Asian crime syndicates have been expanding operations deeper into remote areas with lax law enforcement that are vulnerable to the influx, according to the report issued by the U.N. Office on Drugs and Crime or UNODC. The report is titled “Inflection Point: Global Implications of Scam Centers, Underground Banking and Illicit Online Marketplaces in Southeast Asia.”

“This reflects both a natural expansion as the industry grows and seeks new ways and places to do business, but also a hedging against future risks should disruption continue and intensify in Southeast Asia,” Benedikt Hofmann, UNODC’s acting regional representative for Southeast Asia and the Pacific, said in a statement.

UNODC estimates that hundreds of industrial-scale scam centers generate just under $40 billion in annual profits.

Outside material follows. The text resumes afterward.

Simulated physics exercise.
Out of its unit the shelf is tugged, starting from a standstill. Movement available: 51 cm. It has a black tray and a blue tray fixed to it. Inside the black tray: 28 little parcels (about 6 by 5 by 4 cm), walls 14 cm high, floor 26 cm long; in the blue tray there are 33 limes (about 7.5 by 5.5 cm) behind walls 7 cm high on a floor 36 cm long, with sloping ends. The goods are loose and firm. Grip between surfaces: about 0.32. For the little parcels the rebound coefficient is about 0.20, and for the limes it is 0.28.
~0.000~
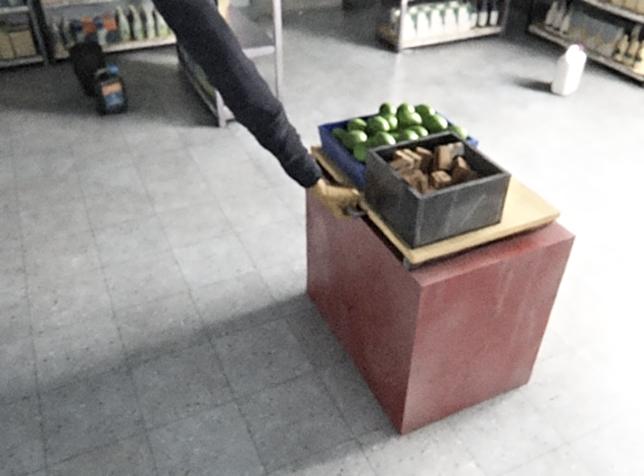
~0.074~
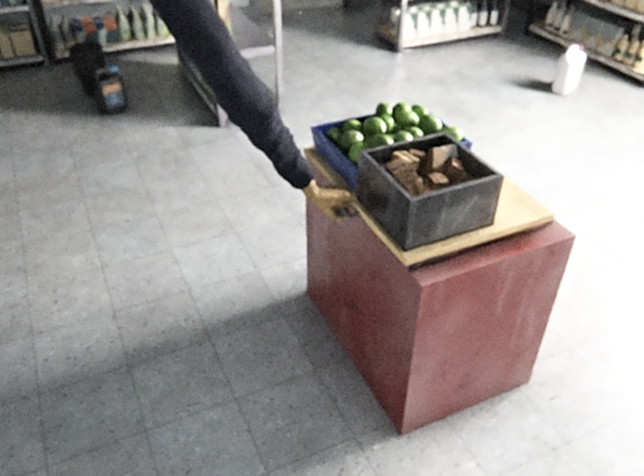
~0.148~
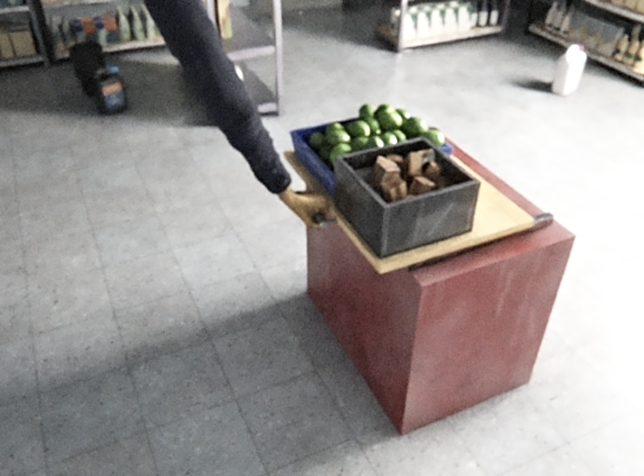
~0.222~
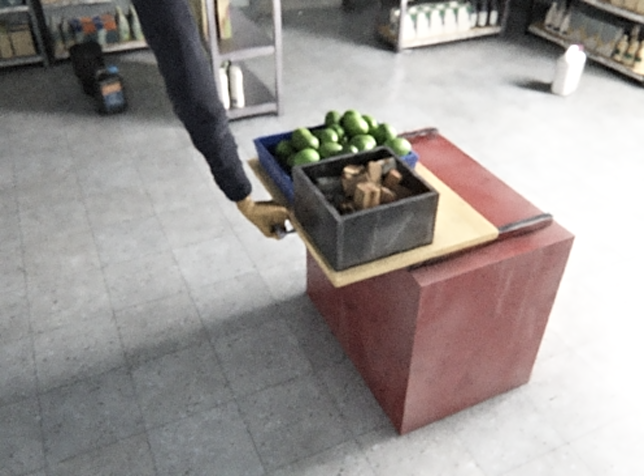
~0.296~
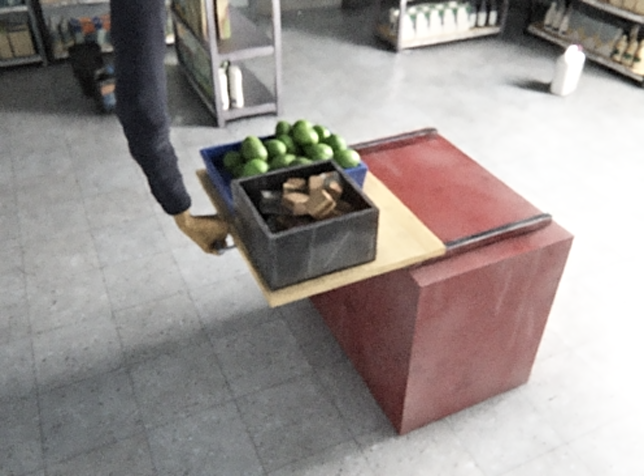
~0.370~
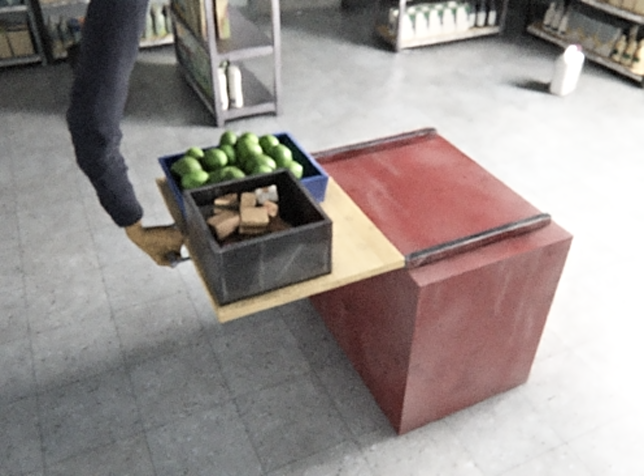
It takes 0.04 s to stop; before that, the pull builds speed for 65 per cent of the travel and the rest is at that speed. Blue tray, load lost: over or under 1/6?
Over.
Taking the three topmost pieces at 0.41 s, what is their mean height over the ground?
I'd guess about 88 cm.
After 0.41 s, black tray 28 in, 0 out and blue tray 31 in, 2 out.
After 0.53 s, black tray 27 in, 1 out and blue tray 25 in, 8 out.
After 0.75 s, black tray 26 in, 2 out and blue tray 24 in, 9 out.
When it is over (at 1.18 s), black tray 26 in, 2 out and blue tray 24 in, 9 out. Asked share, 9 of 33, 27 per cent.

The trend to hedge beyond the region has been consistent with continued reports of crackdowns targeting Asian-led scam centers that have been found operating in Africa, South Asia, the Middle East and select Pacific islands, as well as related money laundering, people trafficking and recruitment services discovered in Europe, North America and South America.

In Africa, Nigeria has become a hot spot, with police raids in late 2024 and early 2025 leading to many arrests, including people from East and Southeast Asia suspected of cryptocurrency and romance scams. Zambia and Angola have also busted Asian-linked cyberfraud operations.

In Latin America, the report says that it’s “notable that Brazil has emerged as one country that has faced a growing set of challenges related to cyber-enabled fraud, online gambling, and related money laundering, with some linkages to criminal groups operating in Southeast Asia.”

It also notes that in late 2023 in Peru, more than 40 Malaysians were rescued after being trafficked by a Taiwan-based gang known as the Red Dragon syndicate that forced them to commit cyber-enabled fraud.

The report also points to crackdowns on Asian-led scam centers in the Middle East and some Pacific islands.

Alarmingly, even as Asian-led groups have been expanding the geographical scope of their operations, the involvement of criminal groups from other parts of the world is also growing, the report says.

New online markets, money laundering networks, stolen data products, malware, artificial intelligence and deepfake technologies are laying the ground for the rise of crime as a service, the report says. These technological innovations facilitate conducting their businesses online and adapt to crackdowns.

“The convergence between the acceleration and professionalization of these operations on the one hand and their geographical expansion into new parts of the region and beyond on the other translates into a new intensity in the industry — one that governments need to be prepared to respond to,” Hofmann says.